Home prices nationwide posted their biggest drop in 16 years last month. But someone forgot to tell the folks in Salt Lake City, the Pacific Northwest and other areas of the U.S.
/ Source: Forbes

Home prices nationwide posted their biggest drop in 16 years last month, according to the National Association of Realtors.

But someone forgot to tell the folks in Salt Lake City. There, the median home sale price jumped 21 percent in the second quarter this year, versus the same period last year.

It's not that Salt Lake City is entirely immune to the national housing downturn. In fact, new housing permits are down this year, and there is a glut of Macmansions, says John Taylor, investment specialist at Commerce CRG, a unit of developer Cushman & Wakefield. But with more people moving into the area, thanks in part to a percolating job market, demand for affordable existing homes is still healthy, while commercial construction is up 40 percent from last year. Apartment vacancy rates are less than 2 percent, and longtime residents worry about a land grab from commercial property investors flocking in from California and Las Vegas

"We are in the middle of a construction boom," says Taylor.

Salt Lake City isn't the only anomaly. Prices are rising in other parts of the Rocky Mountain states, parts of Texas, the Pacific Northwest and the Southeast. Other markets defying the national meltdown include Beaumont-Port Arthur, Texas, Salem, Ore., and Farmington, N.M.

What gives? For starters, these places missed the get-rich real-estate frenzy of recent years, says Lawrence Yun, economist for the National Association of Realtors. Prices aren't falling because they didn't rise that much to begin with. The median price of a single-family home in Sarasota, Fla., in June was $311,000. Compare that with $228,000 in Salem, which realized a 16.7 percent increase in property values in the second quarter of 2007, versus the same time frame in 2006.

Yun believes states like New Mexico and Utah are finally, albeit belatedly, enjoying the run-up in property prices that began in California and swept through Nevada in the last few years.

According to Taylor, Salt Lake City has typically been more affordable than many other parts of the nation, but as property prices fall in the rest of the country, the gap has closed. In the second quarter of 2007, the national median existing single-family home price was $223,800, down 1.5 percent from a year earlier. The median price in Salt Lake City, however, is now up to $233,100.

Percolating local job markets get some of the credit. (In fact, the more resilient property markets tend to be in places with above-average job growth.) Technology has been a driver in booming real estate markets like Spokane, Wash., and Salem. Sales and service sector jobs are revving up growth in Allentown, Pa.

Another factor: the sun. In a study predicting population growth through 2020, Wharton professors Albert Saiz and Peter Linneman name the I-85 corridor between Raleigh, N.C., and Atlanta as having the greatest potential for future growth because of its long stretches of good weather. Americans are increasingly prioritizing such quality of life factors in their decisions about where to live. And where the people go, the job markets now follow. Also on the list: New Mexico, Arizona, parts of Texas and Salt Lake City.
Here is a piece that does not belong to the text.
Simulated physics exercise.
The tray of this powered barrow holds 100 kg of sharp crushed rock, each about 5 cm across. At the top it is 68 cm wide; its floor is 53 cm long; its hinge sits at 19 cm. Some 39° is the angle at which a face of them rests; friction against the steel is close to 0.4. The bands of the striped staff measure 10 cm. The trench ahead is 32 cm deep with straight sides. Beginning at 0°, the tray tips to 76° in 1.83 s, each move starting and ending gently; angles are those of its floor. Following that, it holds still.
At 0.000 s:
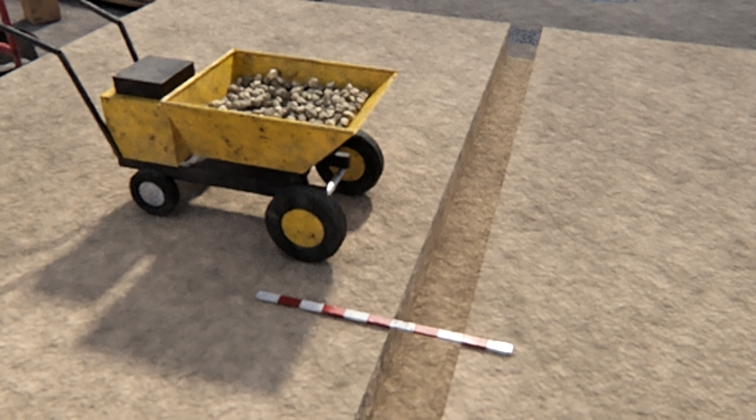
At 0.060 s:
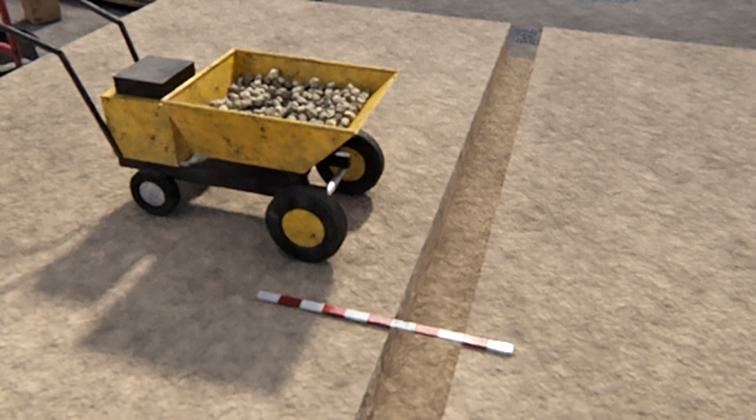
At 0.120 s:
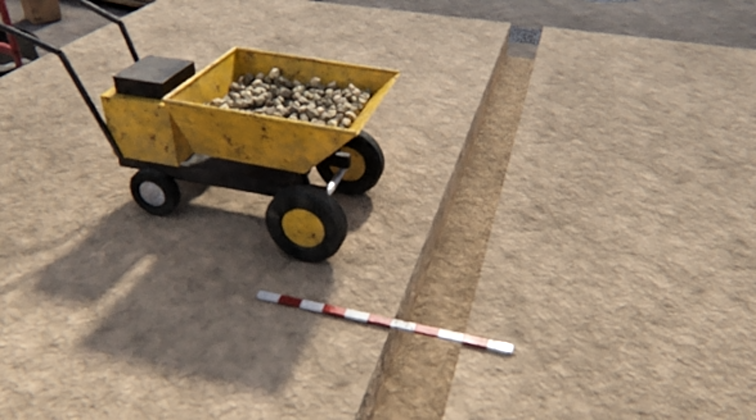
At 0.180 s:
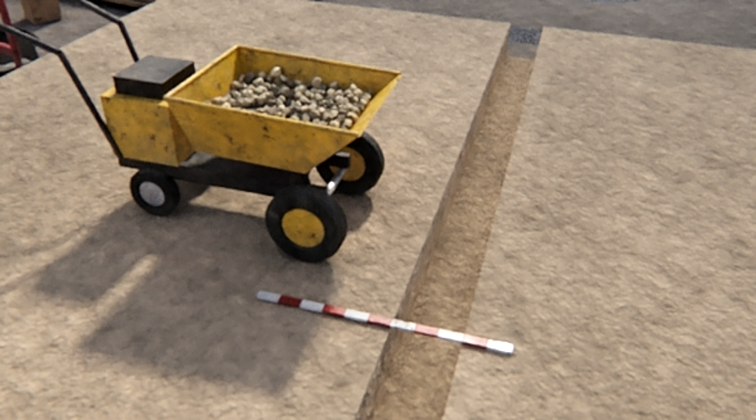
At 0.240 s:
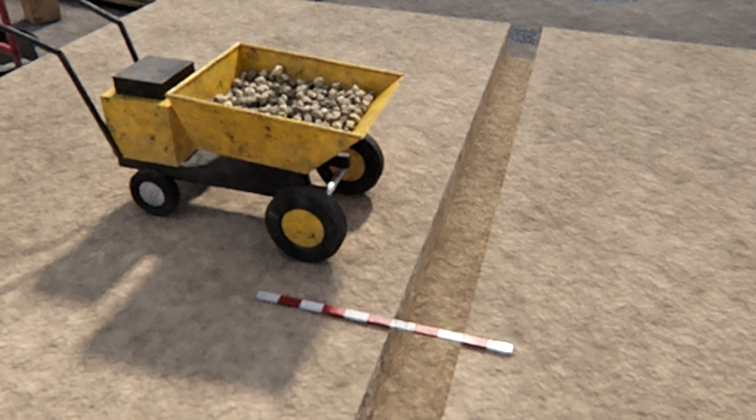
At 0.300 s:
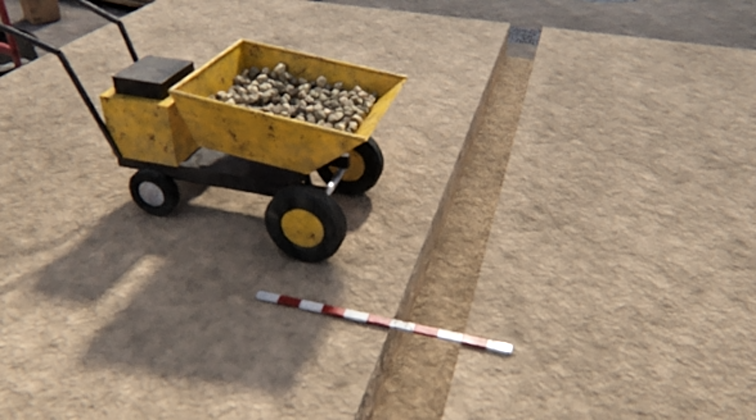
On bare sandy ground beside a narrow trench, a yellow barrow's stone-filled tray tilting slightly and slowly, its wheels staying still.
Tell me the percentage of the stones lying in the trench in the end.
Close to 96 %.
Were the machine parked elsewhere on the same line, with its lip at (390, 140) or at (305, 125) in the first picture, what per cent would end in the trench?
About 20 per cent from the first spot, about 50 from the second.
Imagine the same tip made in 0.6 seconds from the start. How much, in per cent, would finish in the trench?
In that case some 70 per cent.
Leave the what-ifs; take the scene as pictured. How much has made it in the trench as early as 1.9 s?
By then, around 60 percent.
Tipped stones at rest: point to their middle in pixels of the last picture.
Roughly (456, 283), I'd say.
After 1.4 s the floor is at 64°; 100 % in the tray; the foremost stones are at (432, 215).
After 1.9 s the floor is at 76°; 38 % in the tray, 60 % in the trench, 2 % past the trench; the foremost stones are at (497, 252).
After 2.3 s the floor is at 76°; 7 % in the tray, 89 % in the trench, 4 % past the trench; the foremost stones are at (519, 253).
After 4.2 s the floor is at 76°; 0 % in the tray, 96 % in the trench, 4 % past the trench; the foremost stones are at (520, 252).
Of course, even in locations where home prices are still sizzling, there are no guarantees that the current national housing slump won't creep into the neighborhood. The devastating drop in real estate in parts of Florida, California and Michigan have made potential homeowners skittish in general. A whole layer of subprime borrowers are facing financial ruin and foreclosure. It's difficult to envision a scenario that sees them rejoining the real estate market in a meaningful way anytime soon.